The idea of remixing jazz recordings—using studio technology to rearrange and reimagine the sound and structure of music originally recorded as discreet performances—might seem heretical to the notion of keeping true to the improvised moment, a central tenet of jazz. Yet, by the late 1960s, Miles himself regarded his studio tracks not as sacrosanct recordings, but as steps toward the final released product. One can divine his intention on various tracks on groundbreaking albums like In a Silent Way (1969) and Bitches Brew (1970) that utilize studio techniques—layering separate tracks from different moments, looping a rhythmic section to establish a groove—that have become standard music production practice.

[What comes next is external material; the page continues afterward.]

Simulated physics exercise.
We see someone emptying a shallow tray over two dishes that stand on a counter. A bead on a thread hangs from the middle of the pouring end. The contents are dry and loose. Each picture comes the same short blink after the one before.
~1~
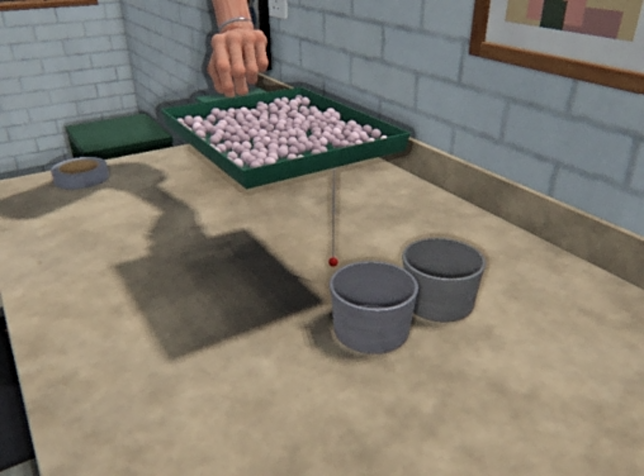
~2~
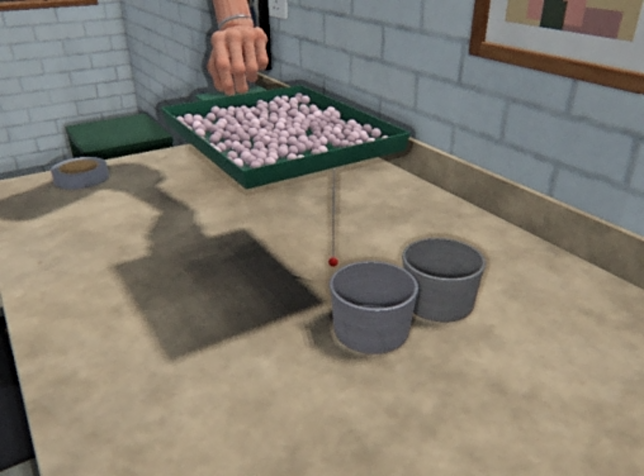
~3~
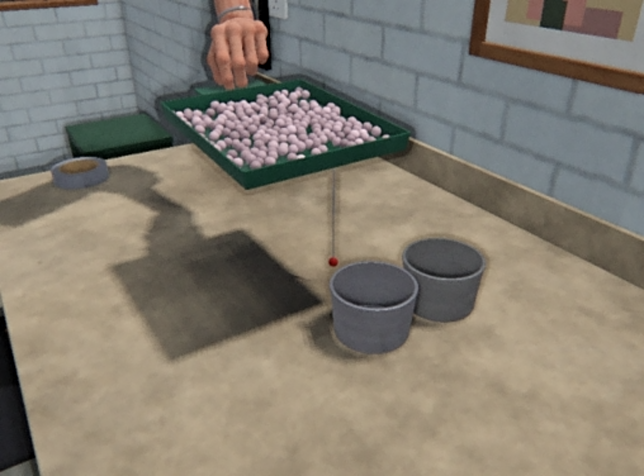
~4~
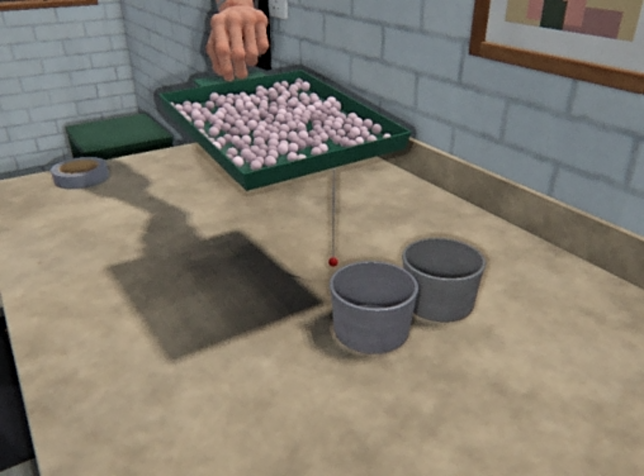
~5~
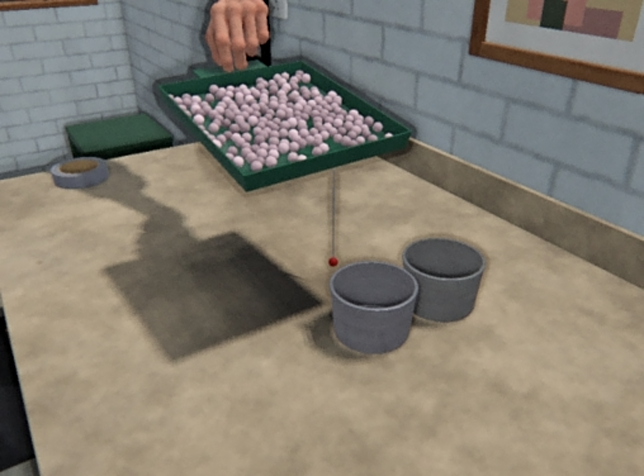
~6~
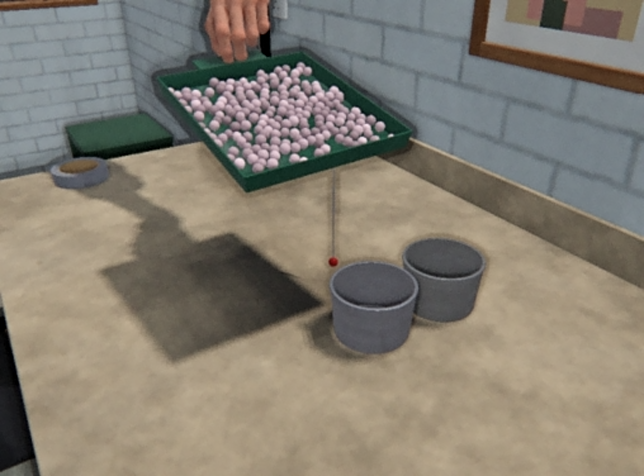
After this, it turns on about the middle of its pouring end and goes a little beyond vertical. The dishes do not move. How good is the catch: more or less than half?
Together they catch only the smaller part.
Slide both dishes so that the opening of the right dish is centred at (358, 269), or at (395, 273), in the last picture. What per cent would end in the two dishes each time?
In turn 30 and 50 in a hundred.
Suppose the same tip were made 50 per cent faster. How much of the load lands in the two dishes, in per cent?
About 20 per cent.
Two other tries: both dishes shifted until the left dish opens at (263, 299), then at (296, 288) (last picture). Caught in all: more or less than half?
One: Under half. Two: Under half.
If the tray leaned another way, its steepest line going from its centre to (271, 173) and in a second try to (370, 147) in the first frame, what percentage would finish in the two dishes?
In turn 0 and 50 in a hundred.
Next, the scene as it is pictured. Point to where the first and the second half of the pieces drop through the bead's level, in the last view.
Around (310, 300) and then (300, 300).
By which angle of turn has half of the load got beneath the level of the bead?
Near 85 degrees.
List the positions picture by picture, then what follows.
In the first frame, corners of the pouring end at (245, 169) and (406, 132), level; middle of the load at (280, 128), sugar pearls; left dish at (399, 324); right dish at (469, 294); bead on its thread at (333, 262).
In the second frame, corners of the pouring end at (245, 169) and (406, 132), level; middle of the load at (280, 127).
In the third frame, corners of the pouring end at (245, 170) and (407, 132), tipped barely, lowest at the left corner; middle of the load at (280, 124).
In the fourth frame, corners of the pouring end at (246, 172) and (407, 131), tipped a little, lowest at the left corner; middle of the load at (280, 119).
In the fifth frame, corners of the pouring end at (246, 173) and (408, 131), tipped a little, lowest at the left corner; middle of the load at (281, 115).
In the sixth frame, corners of the pouring end at (246, 175) and (409, 130), tipped a little, lowest at the left corner; middle of the load at (282, 112), nearly all on the move; left dish at (399, 324); right dish at (469, 294).
Soon after the last picture, tray tipped steeply; all on the tray.
A little later, tray tipped right over; a small part on the tray; a small part in the left dish; about two thirds outside both; a small part in the air.
Later still, tray tipped past a quarter turn; about a quarter in the left dish; most outside both.
By the end, tray tipped past a quarter turn; about a quarter in the left dish; none in the right dish; most outside both.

By the 1990s, digital technology was at a point that this cut-and-paste approach made revisiting older music both credible and in-tune with a more accepting sensibility; other jazz labels had opened their historic catalogs to hip-hop producers at the start of the of the decade. In 1997, Columbia Records granted Bill Laswell access to Miles’ original session masters to retell the music of Miles’ electric era as a remix project. Panthalassa—the name of the single superocean that surrounded the single continent of Pangea millions of years ago—was the title Laswell chose for a four-track double-disc album.
Laswell was an apt choice. He was well known for his electric bass playing as he was for his intense, genre-defying productions on his own Axiom label. Like Miles, his music and production approach dealt with layers of intensity and extended groove, of shadow and light, of what by then was a genre of its own: ambient music. Laswell remixed the original tracks and sutured different performances together—“In a Silent Way”/“Shhh/Peaceful”/“It’s About That Time”—to offer fresh perspectives without obscuring the original, emotional heart of the music.
Reviews were largely positive and while some questioned the latitude Laswell took, no one could argue with the musical results. One critic lauded him for “teasing out the music’s spiritual dimension”; another felt the album’s “most radical quality is the reverence that Laswell pays to his sources.” Laswell himself stated, “”no music is pure or sacred”—a point of view Miles himself shared.